If you can see the brighter and more useful side of any one or more of the preceding questions, why would you think that your body is any different? Balance proves to have hundreds, thousands of useful values in your life. Just like in the old days, when special master keys could start any car made by a particular car company or division although each car required different keys, your secondary understanding of the word "balance" gives you masterful access to a variety of benefits. That's one way of trying to explain to you that you get to enjoy a broad range of benefits, some of them multi-faceted themselves, all from a single stroke of movement. Knowing that you have the brains to understand the words, how challenging it is to ponder whether you're moving past the meaning of the words and up into the meaning of what strings the words together.
Perfectly parallel to the joy of music. When you play a song, the notes that you play are truly less than the silence you present between the notes.
More than ninety-nine percent of us can be trained to play the notes to any song. That means you understand the words.
It doesn't mean we're going to enjoy listening to you play it; it doesn't mean you're playing the song well; it means you are playing the notes; you are capable of reading back a number or letter.
As soon as you learn to play the silence, it changes from being a song to being music. Do you follow this in a parallel to the point about learning more meaning than you now gain from new information presented to you?
It's a parallel because the same underlying principle constitutes a PowerGem, a single step that produces multiple streams of results.
Let's say you sit down and write down one hundred opinions, and you flesh each one out to a thousand words each.
With all that's required to enter a studio or otherwise record an opinion or an advertisement or a public service message, doesn't it make sense to slash the operating cost per unit by doing several, or even many at once?
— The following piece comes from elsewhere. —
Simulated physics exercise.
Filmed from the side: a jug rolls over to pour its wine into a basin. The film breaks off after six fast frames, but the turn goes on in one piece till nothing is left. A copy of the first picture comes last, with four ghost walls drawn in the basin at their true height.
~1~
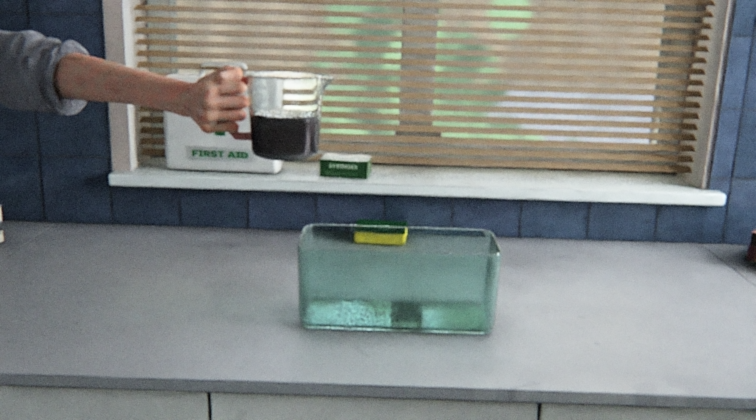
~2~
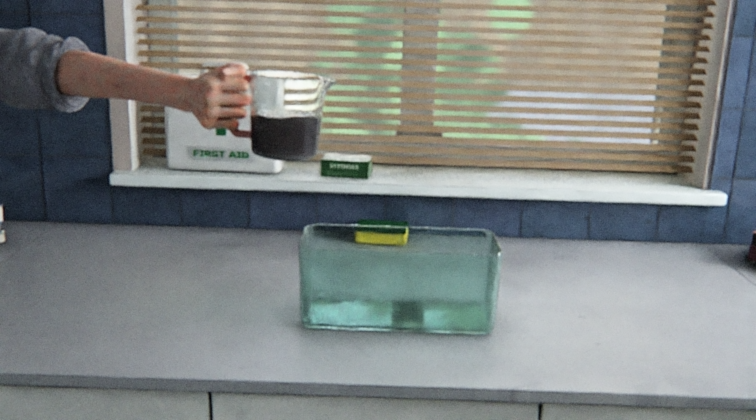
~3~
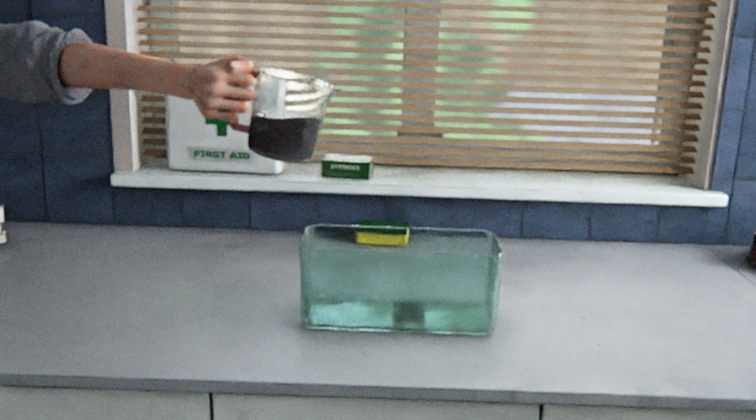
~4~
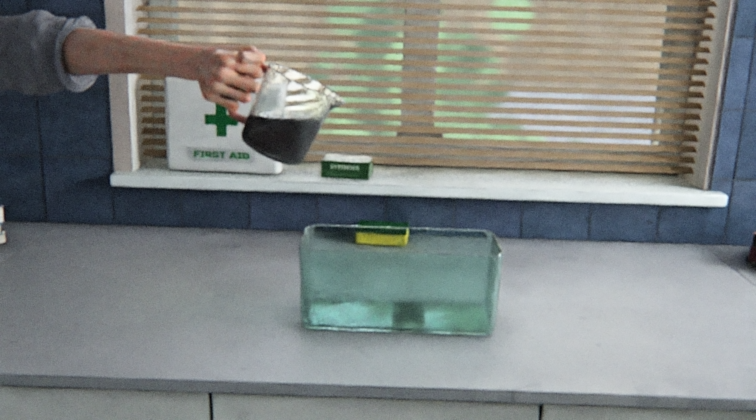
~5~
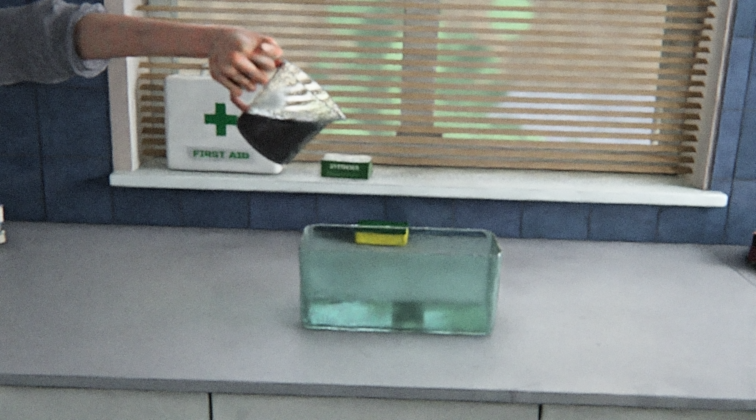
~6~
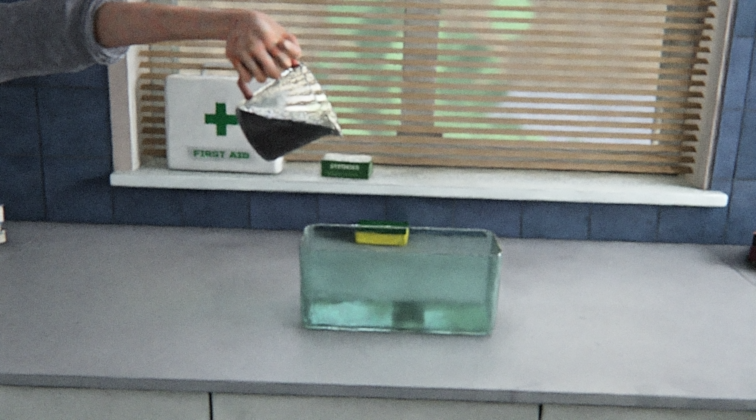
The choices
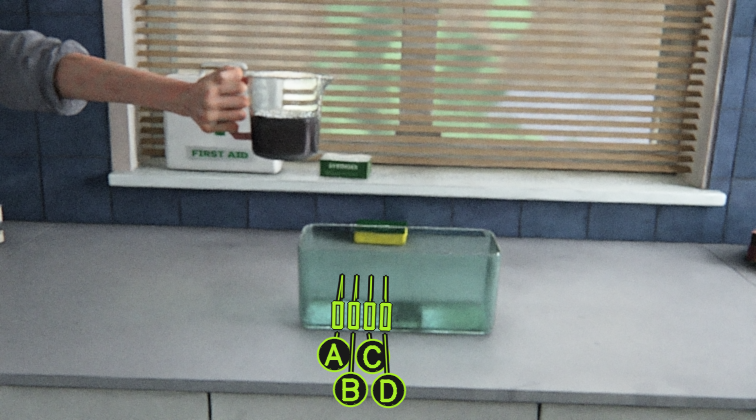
At first, a hand from the left holds a glass jug of dark liquid upright above a clear basin on a grey counter, before a window with blinds. The hand then tilts the jug to the right, slowly, then more steeply, its lip lowering while the liquid stays inside.
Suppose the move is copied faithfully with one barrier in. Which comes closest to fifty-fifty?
Best: C.
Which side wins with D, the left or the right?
More ends on the left.
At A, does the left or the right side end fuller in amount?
More ends on the right.
On the marked copy, A at (337, 332); B at (353, 333); C at (369, 334); D at (384, 334).
Choosing A, about 8 % ends left of the wall and 90 % right of it.
Choosing B, about 13 % ends left of the wall and 85 % right of it.
Choosing C, about 56 % ends left of the wall and 42 % right of it.
Choosing D, about 85 % ends left of the wall and 6 % right of it; 10 % is lost outside.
By recording all one hundred opinions, we now have all these separate streams. Newspaper columns, a book you might entitle "One Hundred Opinions," magazine columns, and that's just the beginning when you consider recording for television, which can simultaneously mean internet access to add to the original hundred thousand-word pieces which are easily convertible to web pages...
Anything you do, everything you do, contains these kernels of multiple streams.
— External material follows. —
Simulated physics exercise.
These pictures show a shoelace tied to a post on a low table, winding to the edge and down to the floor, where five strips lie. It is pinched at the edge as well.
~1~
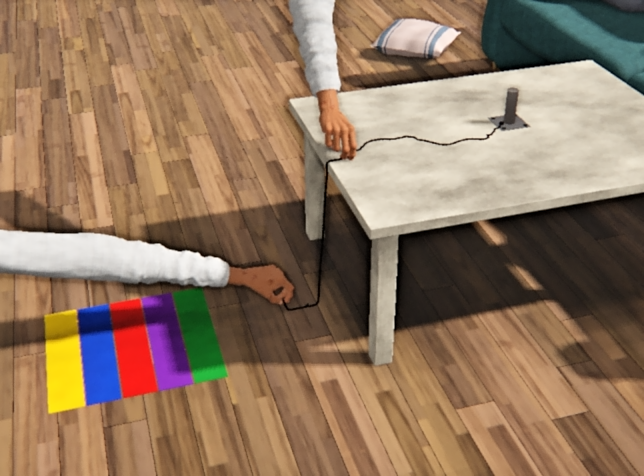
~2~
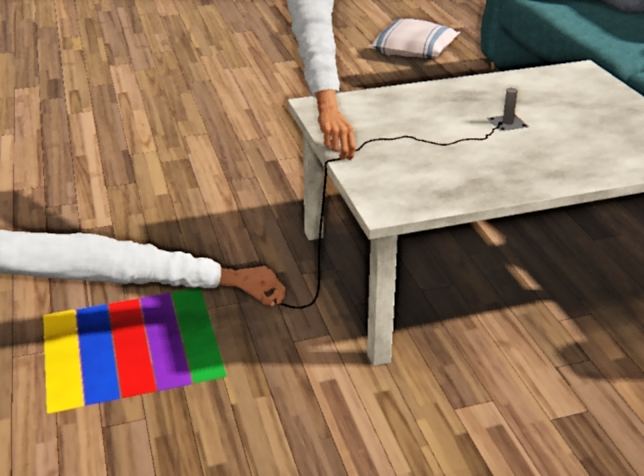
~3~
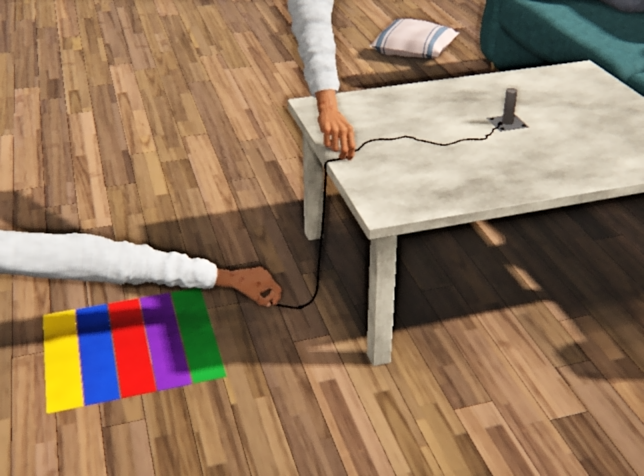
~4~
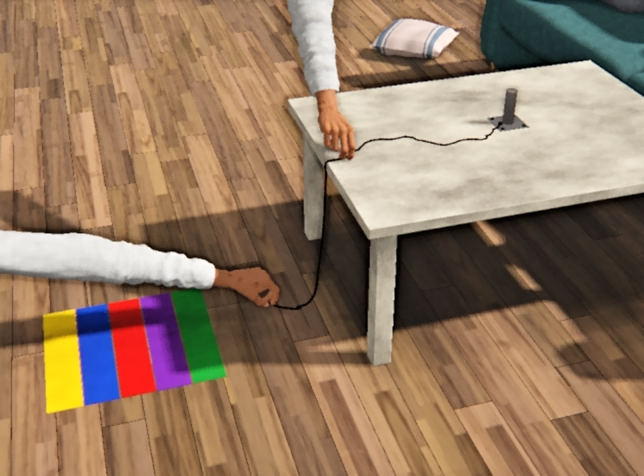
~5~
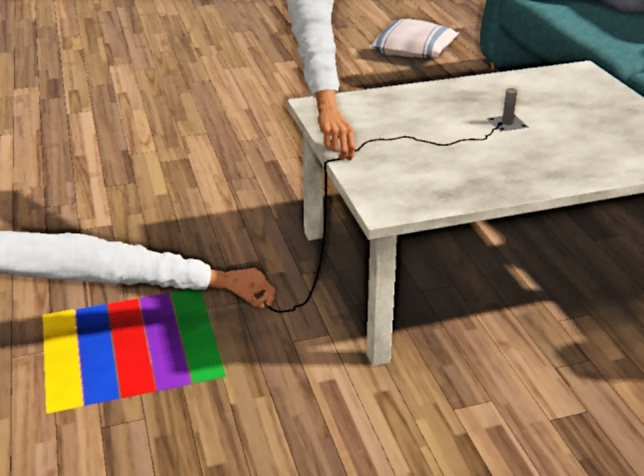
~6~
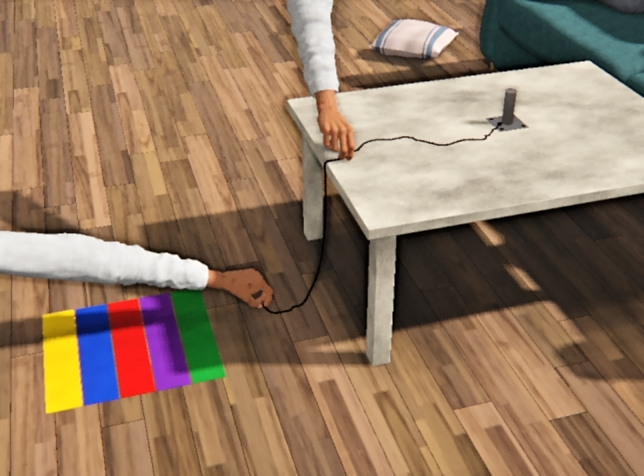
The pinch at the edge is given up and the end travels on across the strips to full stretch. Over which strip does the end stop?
Over red.
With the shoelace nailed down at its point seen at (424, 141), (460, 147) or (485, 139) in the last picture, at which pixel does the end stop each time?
Try by try, around (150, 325), (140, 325) and (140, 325).
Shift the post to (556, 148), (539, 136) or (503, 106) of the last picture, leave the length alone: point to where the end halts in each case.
Try by try, around (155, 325), (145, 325) and (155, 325).
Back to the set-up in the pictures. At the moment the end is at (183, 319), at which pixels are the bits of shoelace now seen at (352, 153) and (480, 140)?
They go to (323, 166) and to (456, 131).
Early on, end near (183, 319); over green.
Midway, end near (146, 326); over purple.
At the end of the slack, end near (126, 330); over red. The end stops over the red strip.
Make no mistake; they are among the most profitable of all income streams you can find, corporately and institutionhally.
From televangelists who raise staggering sums of money, to the ultra-honorable members of Methodist churches all around the world who shut up and gave not only money, but personal time, sweat, and sacrifice helping the Sri Lankan victims of the 2004 tsunami,
to the politicians who uniformaly laugh at their constituencies in the act of provisioning themselves fabulously with money and food and insurance and health care and cell phones and privliges and perquisites despite their collegian rape of a nation.
From hyper-productive humans such as Paul McCartney or Paul Newman, to the King of All Media, Howard Stern, and people in your own community who get the message, there is magic waiting for you in the power of multiple streaming.
That means doing something once, and getting paid for it many times over.
Now comes the best news of all. In order to process it more efficiently, please prove that you understand there are people doing it better than you by taking a long deep breath with your eyes closed before continuing.
Only a portion of the population takes the time or effort to learn how to play the silence in between the notes.